Para a museóloga, "os museus têm um contrato social com as comunidades que servem, e têm obrigações, valores, servem através da investigação, guarda e exibição do património cultural, e fazem-no oferecendo experiências educativas e de partilha de conhecimento, trabalhando contra as desigualdades".

Kaja Sirok, do ICOM-Eslovenia, falou da necessidade de “elevar a consciência dos visitantes sobre a preservação ambiental, manterem-se fiéis à responsabilidade ética, e promover o empoderamento das comunidades, sobretudo quando há grandes mudanças políticas na sociedade, como acontece na atualidade”.

O museólogo belga Alexandre Chevalier, membro do Conselho Europeu do ICOM, recordou que “na antiga Grécia, os museus eram lugares de ensino e aprendizagem, instituições integrantes das cidades, e portanto da democracia”.

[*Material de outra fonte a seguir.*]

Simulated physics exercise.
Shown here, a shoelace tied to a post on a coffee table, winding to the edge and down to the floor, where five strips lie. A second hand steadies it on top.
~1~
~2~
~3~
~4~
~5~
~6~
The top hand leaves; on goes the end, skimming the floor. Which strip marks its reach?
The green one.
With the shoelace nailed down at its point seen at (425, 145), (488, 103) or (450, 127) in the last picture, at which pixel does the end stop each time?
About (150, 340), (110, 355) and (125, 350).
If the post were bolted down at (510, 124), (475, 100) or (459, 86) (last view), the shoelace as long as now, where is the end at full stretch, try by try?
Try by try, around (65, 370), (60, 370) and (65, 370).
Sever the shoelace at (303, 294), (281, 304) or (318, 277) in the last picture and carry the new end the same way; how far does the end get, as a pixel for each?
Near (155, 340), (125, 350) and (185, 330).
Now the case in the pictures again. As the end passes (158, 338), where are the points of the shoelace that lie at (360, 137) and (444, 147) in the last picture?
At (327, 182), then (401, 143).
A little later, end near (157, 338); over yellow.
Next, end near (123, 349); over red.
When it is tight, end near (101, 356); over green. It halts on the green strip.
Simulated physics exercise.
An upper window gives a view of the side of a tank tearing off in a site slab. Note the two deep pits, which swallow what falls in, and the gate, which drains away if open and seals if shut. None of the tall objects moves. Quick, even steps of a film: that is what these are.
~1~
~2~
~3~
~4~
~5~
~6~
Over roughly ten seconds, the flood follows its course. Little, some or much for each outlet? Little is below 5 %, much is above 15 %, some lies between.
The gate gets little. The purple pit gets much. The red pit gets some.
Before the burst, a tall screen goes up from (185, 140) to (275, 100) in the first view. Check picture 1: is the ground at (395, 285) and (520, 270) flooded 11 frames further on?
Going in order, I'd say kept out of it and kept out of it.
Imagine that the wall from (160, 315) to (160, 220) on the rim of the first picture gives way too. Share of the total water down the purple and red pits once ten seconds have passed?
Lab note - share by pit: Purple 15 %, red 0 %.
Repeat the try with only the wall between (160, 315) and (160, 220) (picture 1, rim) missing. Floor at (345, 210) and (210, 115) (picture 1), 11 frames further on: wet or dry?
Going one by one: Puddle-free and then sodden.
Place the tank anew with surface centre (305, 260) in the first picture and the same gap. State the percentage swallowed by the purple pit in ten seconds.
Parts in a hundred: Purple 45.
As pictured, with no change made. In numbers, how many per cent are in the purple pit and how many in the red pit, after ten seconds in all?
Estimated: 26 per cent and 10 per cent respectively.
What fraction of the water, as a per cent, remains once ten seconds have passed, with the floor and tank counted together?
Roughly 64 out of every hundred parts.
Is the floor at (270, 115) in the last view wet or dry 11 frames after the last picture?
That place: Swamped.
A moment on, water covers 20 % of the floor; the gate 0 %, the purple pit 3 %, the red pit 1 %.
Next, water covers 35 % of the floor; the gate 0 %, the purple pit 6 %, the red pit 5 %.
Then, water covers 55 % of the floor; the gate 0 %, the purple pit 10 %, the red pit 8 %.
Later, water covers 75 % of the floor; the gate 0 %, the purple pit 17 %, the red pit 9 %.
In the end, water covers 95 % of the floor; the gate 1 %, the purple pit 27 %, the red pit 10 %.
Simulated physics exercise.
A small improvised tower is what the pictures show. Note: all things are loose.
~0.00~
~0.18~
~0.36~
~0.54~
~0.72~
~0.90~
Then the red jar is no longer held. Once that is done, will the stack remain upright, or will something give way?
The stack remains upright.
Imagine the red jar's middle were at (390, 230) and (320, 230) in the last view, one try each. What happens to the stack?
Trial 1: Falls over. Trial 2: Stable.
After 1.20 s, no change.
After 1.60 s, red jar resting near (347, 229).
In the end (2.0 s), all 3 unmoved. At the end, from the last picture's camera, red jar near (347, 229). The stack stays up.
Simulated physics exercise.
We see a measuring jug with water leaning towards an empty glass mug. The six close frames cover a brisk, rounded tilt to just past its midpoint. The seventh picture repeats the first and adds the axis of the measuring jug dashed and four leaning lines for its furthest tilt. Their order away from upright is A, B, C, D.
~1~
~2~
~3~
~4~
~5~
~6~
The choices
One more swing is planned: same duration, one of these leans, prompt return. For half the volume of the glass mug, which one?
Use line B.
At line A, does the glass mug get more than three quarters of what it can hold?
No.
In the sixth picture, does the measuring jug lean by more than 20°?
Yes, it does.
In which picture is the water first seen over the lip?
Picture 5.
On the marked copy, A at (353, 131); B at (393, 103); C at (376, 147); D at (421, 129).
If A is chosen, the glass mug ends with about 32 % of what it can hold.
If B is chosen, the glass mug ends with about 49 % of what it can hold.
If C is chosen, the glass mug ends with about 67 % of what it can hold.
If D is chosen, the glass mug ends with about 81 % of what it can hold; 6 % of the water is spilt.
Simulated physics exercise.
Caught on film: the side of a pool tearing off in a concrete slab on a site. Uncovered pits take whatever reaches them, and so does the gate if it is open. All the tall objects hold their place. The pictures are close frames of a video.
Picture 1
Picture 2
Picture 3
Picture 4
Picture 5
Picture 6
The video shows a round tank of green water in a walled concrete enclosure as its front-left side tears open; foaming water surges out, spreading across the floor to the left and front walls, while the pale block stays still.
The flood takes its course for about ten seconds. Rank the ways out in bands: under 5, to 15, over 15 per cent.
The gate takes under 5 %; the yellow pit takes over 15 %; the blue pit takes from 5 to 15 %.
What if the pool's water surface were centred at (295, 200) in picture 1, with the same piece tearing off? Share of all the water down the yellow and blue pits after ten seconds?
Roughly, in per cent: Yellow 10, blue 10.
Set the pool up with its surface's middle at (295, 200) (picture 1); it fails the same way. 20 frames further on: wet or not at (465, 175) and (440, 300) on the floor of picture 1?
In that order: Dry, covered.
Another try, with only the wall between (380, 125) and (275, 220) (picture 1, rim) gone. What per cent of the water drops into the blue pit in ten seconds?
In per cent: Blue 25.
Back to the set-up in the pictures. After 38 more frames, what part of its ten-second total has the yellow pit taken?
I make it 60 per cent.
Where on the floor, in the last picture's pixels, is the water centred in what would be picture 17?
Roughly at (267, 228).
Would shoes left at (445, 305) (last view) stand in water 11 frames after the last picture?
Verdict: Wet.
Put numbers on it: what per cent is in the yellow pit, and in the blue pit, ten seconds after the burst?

Indicou que, este ano, o ICOM Bélgica “lançou um movimento em prol do estabelecimento de mesas de voto das eleições europeias, nacionais e locais, não apenas em escolas e edifícios oficiais, mas também em museus, uma iniciativa que tem enfrentado algumas dificuldades”.

A abrir a conferência, Pedro Sobrado, presidente da MMP, disse: "Com esta iniciativa comemoramos, celebramos e refletimos. É com um chamamento, um toque a rebate, que nos apresentamos publicamente, num título exclamativo com esta reminiscência revolucionária que evoca uma vontade de afirmação e de inscrição dos nossos museus no espaço público e um sentido de urgência de mudança".

A MMP, que gere 38 museus, palácios e monumentos nacionais, nasceu no início do ano em resultado da reorganização da antiga Direção-Geral do Património Cultural (DGPC), dividida ainda no instituto do Património Cultural.

O ICOM – que possui uma secção em Portugal - foi criado em 1946, dedicado à preservação e divulgação do património natural e cultural mundial, tangível e intangível, através de orientações de boas práticas.